Abstract

Abstract Thoughtful proponents of religious freedom throughout the centuries have never advocated an unlimited and unfettered right. This chapter makes a searching analysis of the Western tradition (Tertullian, Augustine, Luther, Calvin, Richard Hooker, Thomas Helwys, John Cotton, Roger Williams, William Penn, etc.) on the issue of the authority of the state versus sacred obligations of conscience. Four paradigms or types emerged. Two of them, the “duly ordered relationships” and the “levitical” paradigms, are conspicuously present in periods of religious oppression. In contrast, the “two kingdoms” and the “enlightenment” paradigms actively contributed to the development of religious freedom protections.
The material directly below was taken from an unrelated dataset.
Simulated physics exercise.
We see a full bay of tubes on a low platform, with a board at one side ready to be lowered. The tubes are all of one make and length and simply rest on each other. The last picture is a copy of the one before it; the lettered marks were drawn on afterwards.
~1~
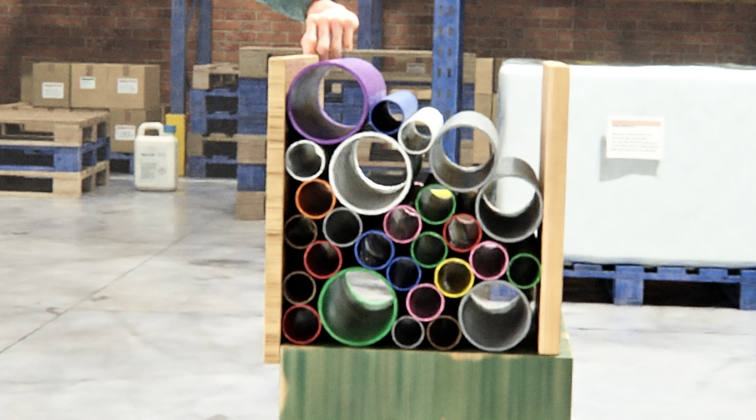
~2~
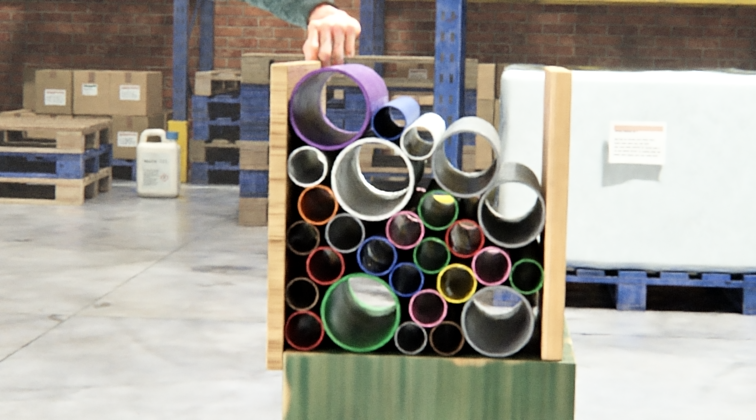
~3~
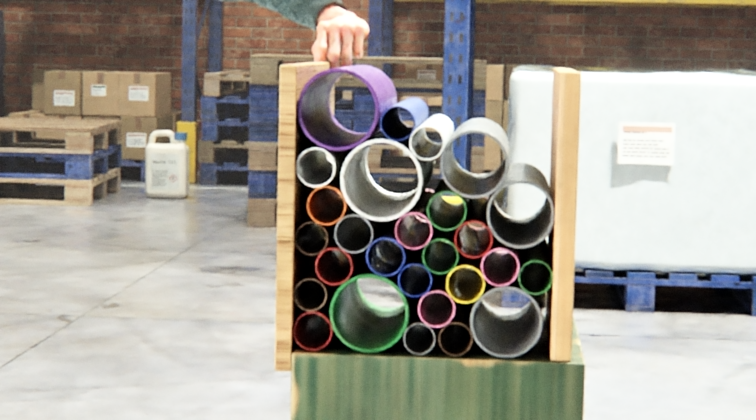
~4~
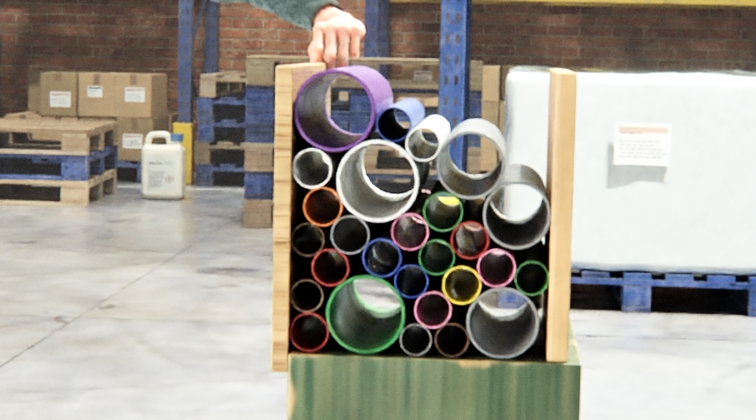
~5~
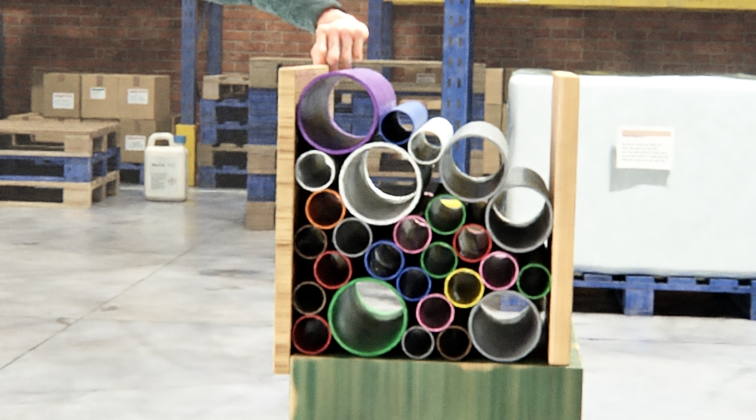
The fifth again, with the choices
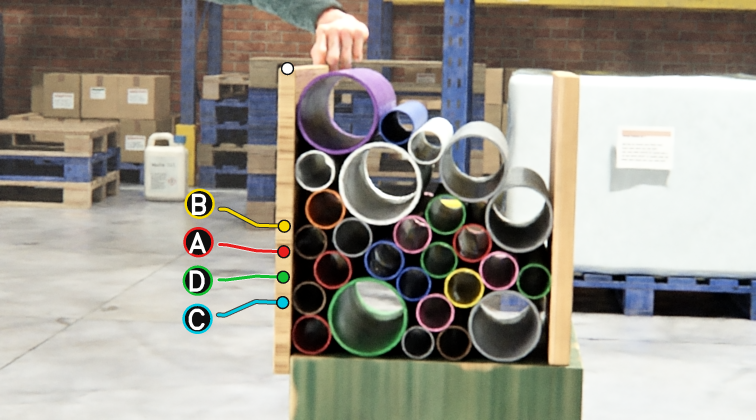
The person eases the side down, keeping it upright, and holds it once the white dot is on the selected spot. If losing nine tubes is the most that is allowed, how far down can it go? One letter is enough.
No lower than C.
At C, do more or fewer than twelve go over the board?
It loses fewer than twelve.
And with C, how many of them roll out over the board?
With C, four.
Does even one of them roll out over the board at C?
Yes, at C.
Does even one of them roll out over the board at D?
Yes, at D.
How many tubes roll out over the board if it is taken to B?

In these, the state's argument is subjected to scrutiny (as opposed to a conclusive presumption in its favor) and, paradigmatically, the state has been accorded the least (if any) authority over matters of the first tablet of the Ten Commandments: the particulars of worship services, infractions against God, and the form and internal governance of God's church. Under the two kingdom's (and somewhat under the enlightenment) paradigm/type, the basic limiting premise of the free exercise clause is that its protection does not extend to religiously compelled actions which cause harm to the person, property, or privileges of citizenship of another. In these instances, the duty of the state to protect citizens from such harms is deemed paramount.